In 2010, Robert Turner, the Republican running against Anthony Weiner got nearly 40% here, beating Weiner in many Russian and Orthodox areas, despite Weiner’s hardline positions on Israel, which were to the right of Bibi Netanyahu’s.

I suspect some Jews here would vote for an anti-Israel Republican like Ron Paul or Pat Buchanan against a far right Zionist Democrat like Dov Hikind, just to send the President a message about Israel.

But Weprin, an Orthodox Jew, with proven strength in Orthodox Brooklyn (he carried Dov Hikind’s AD in his race for Comptroller) and a strong relationship with the Jewish social services establishment (which was already nervous about the district’s possible elimination in reapportionment, and thus exploitable by the GOP) is the Democrat in the best position to blow a hole in the GOP’s efforts to grab Jewish votes in the places where the Democrats are most vulnerable, thereby avoiding the prospect of Queens Democratic Leader and (most crucially in this case) Congressman Joe Crowley handing his President and Nancy Pelosi a nationally embarrassing defeat..

But all my worries may have been for naught.

The strongest Republican prospect, Councilman Eric Ulrich, a strong vote getter in the part of the district where a completive Assembly race will juice the turnout, has opted not to run, and the GOP has decided to behave like Democrats and elevate petty factionalism above grasping for the brass ring.

Many feel that there are elements of the GOP who want to lose this race.

If the Republican win, their victor would become an immediate national star, and they’d probably have to fight to save the seat in reapportionment.

This would surely hurt GOP Congressman Michael Grimm, looking himself to grab the district’s strongest Republican areas in Brooklyn and possibly the Rockaways.

Then there is the internal Queens GOP war between the Haggerty Family (a Limited Liability Partnership) and everyone else.

Add to that the nearly irresistible temptation to say “fuck you” to Mike Long when his little stub of a Conservative Party tail tries to wag the GOP dog and dictate who the candidate is (I sympathize, given all the times I‘ve wanted to give the WFP a swift and hard kick in the nuts who run it).

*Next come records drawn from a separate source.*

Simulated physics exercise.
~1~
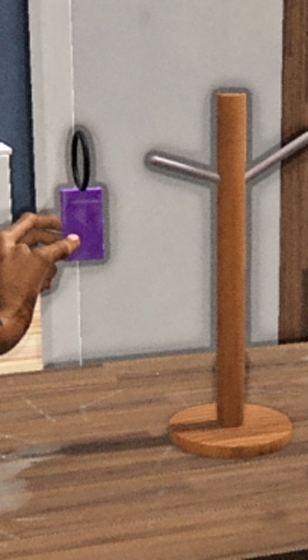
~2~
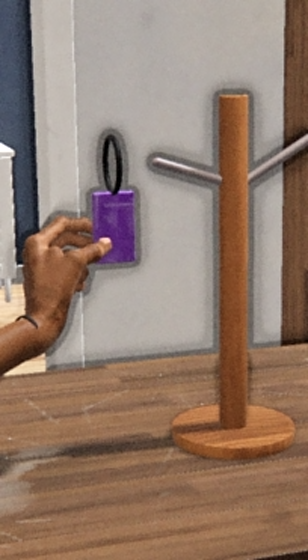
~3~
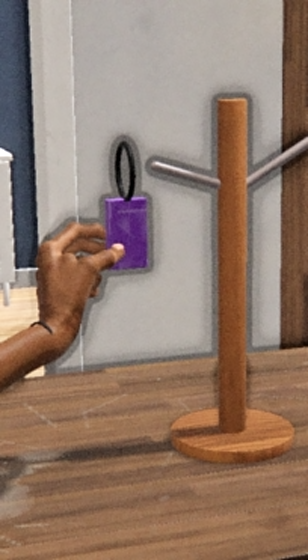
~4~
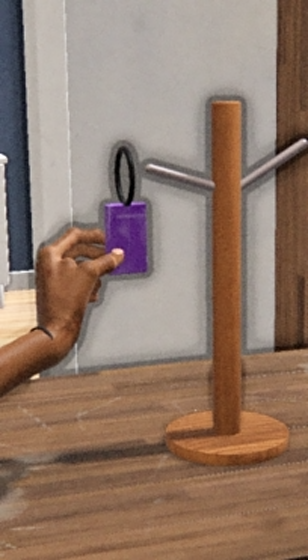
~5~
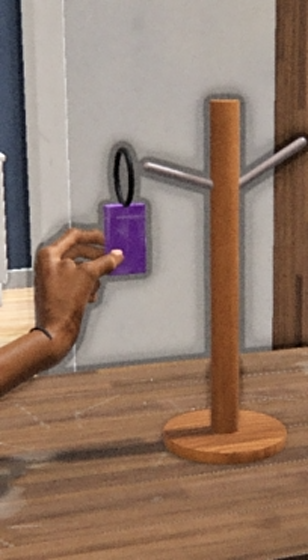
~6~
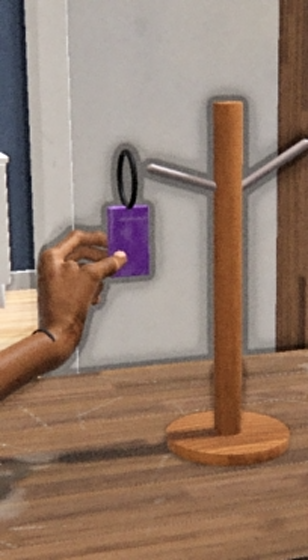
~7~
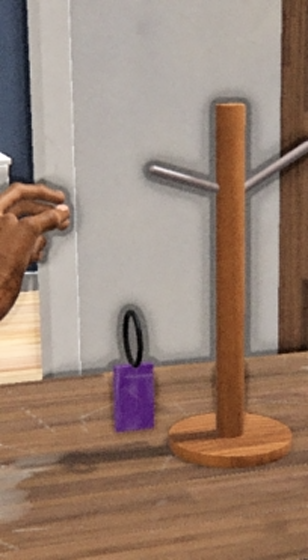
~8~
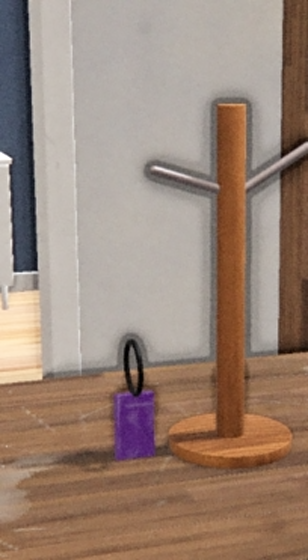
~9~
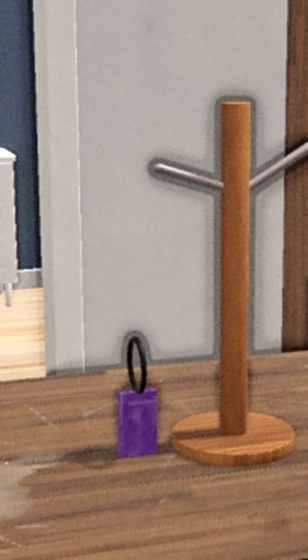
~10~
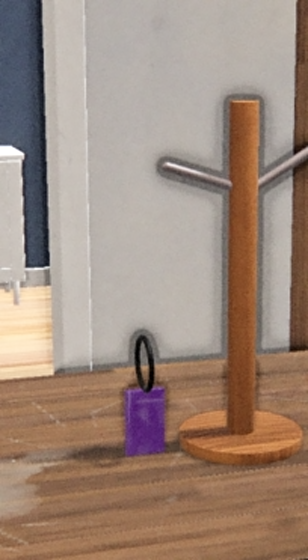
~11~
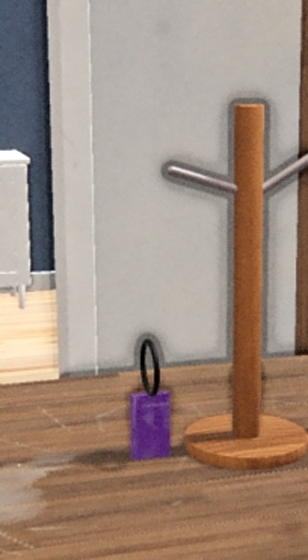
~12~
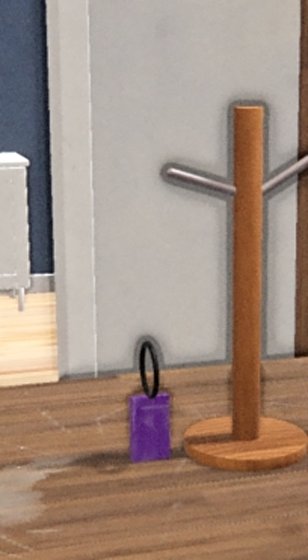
The clip shows a hand holding a purple tag with a black ring beside a wooden peg stand, moving it right toward the left peg. The hand lets go and withdraws, and the tag drops to the table, where it stays upright near the base.
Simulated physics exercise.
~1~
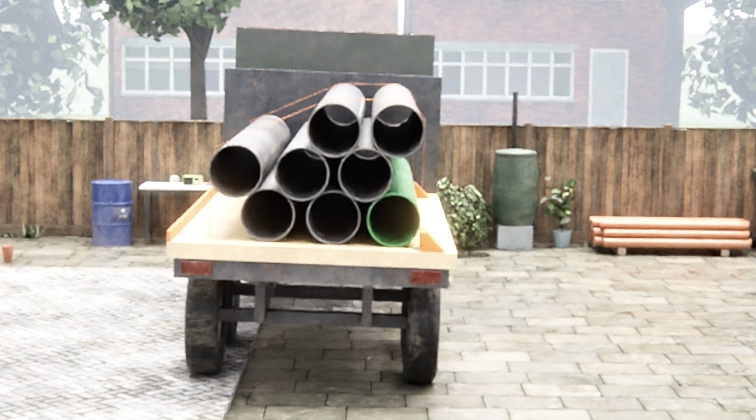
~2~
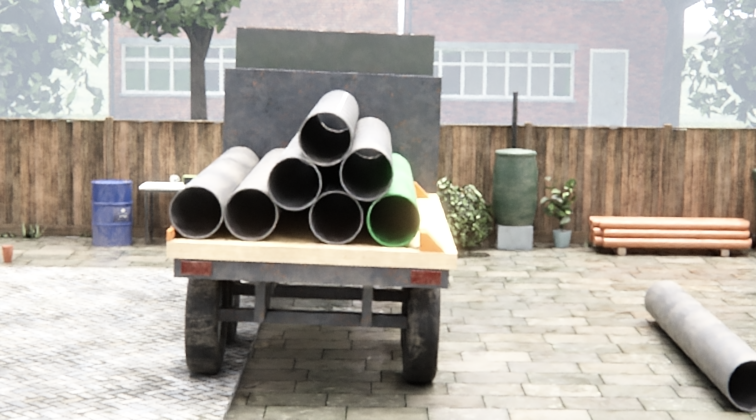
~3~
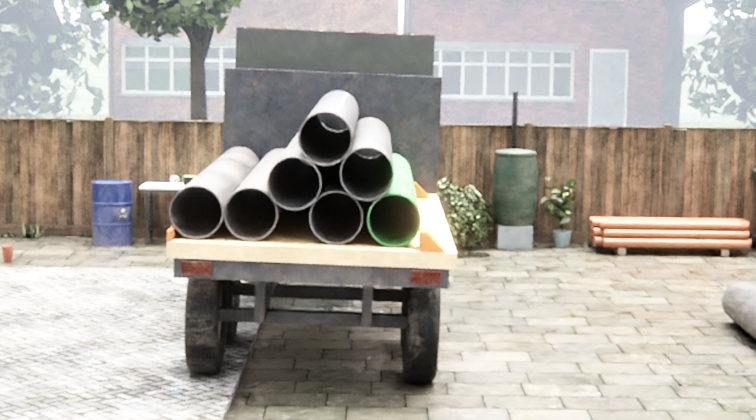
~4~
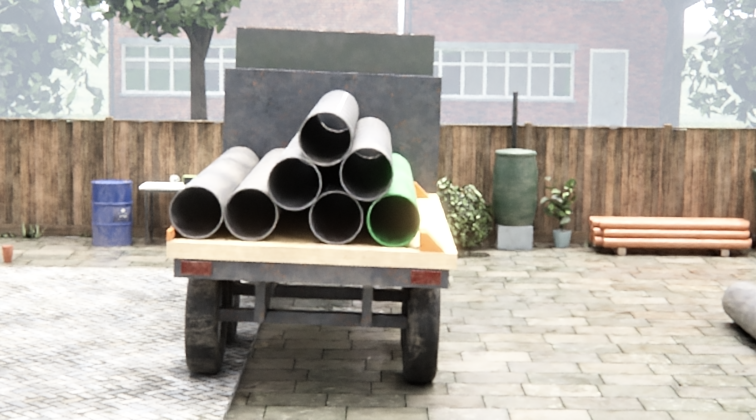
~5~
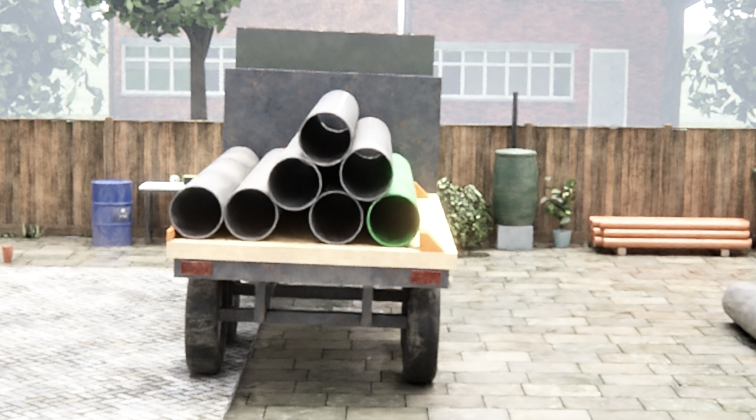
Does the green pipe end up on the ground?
No, the green pipe stays on the lorry's deck, at the right side of the stack. Only a grey pipe ends up on the paving.
Grey pipes stacked on the back of a parked flatbed lorry shift once the straps are gone, and one ends up on the paving and rolls right until only its end shows at the edge of view. The others settle on the deck, the green one still at the right.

Right now, Mike Long likes Bob Turner. The mantra being repeated by Turner’s supporters is that he did well and deserves another shot.

I myself think Turner is the GOP’s Steve Harrison.

In 2006, running for Congress in Staten Island and Southern Brooklyn, Harrison got an unexpectedly high 43%, in the year of a Democratic landslide, receiving 41% on the Rock when Eliot Spitzer was getting 63%. Thereafter, Harrison’s supporters took this show of pathetic weakness as a sign of strength and started claiming Harrison should be proclaimed the Party nominee by acclimation.

Next time out ,Harrison got murdered in the Democratic primary by the candidate who subsequently won the seat in the general, something Harrison could never have done. .

Bob Turner is similar.

In a horrible GOP year, John McCain got 44% in the 9th CD. In the same turf, in the GOP’s best year since 1980, if not 72, Turner got 39%.

But Turner is based in the Rockaways in a race where, because of the Assembly race, that will be worth something, and he did work hard the last time.

The Republicans could do worse.

The new supposed GOP frontrunner (as of today, the first time most of us have ever heard of him), white shoe land use lawyer Juan Reyes, is a Giuliani protégé who supposedly can raise big bucks.

But, with all due respect, to win, Reyes must excite the type of Republicans who live here enough to come out to vote, and the GOP base in the 9th lives in places like Gerritsen Beach, where only a few years ago, Al‘s Barber shop used to display an effigy of a black man being lynched, and Broad Channel, where similar antics in a local parade once got some City cops and fire fighters fired.

If the GOP succeeds in making a strong candidate out of Reyes, uniting old line Irish Republicans, Orthodox Jews and socially conservative Latinos, it would be the ultimate triumph of what I call “The New Tolerant Intolerance,.”an effort to slice the right wing baloney along the lines of values rather than race.

Frankly, I don’t believe it can be done.

Weprin is already going to blow a hole in the GOP’s recently acquired Orthodox and Russian support, and I suspect many of the old line GOPers will prefer voting for a moderately liberal Jew rather than a Latino.

Even if this was not so, a Conservative candidate as angry as Turner appears to be is going to cost Reyes dearly, in an uphill race where’ll he’ll need every vote.

It appears that for David Weprin (and Rockaway Democratic Assembly candidate Phil Goldfeder, another Orthodox Jew), Chanukah has come early this year.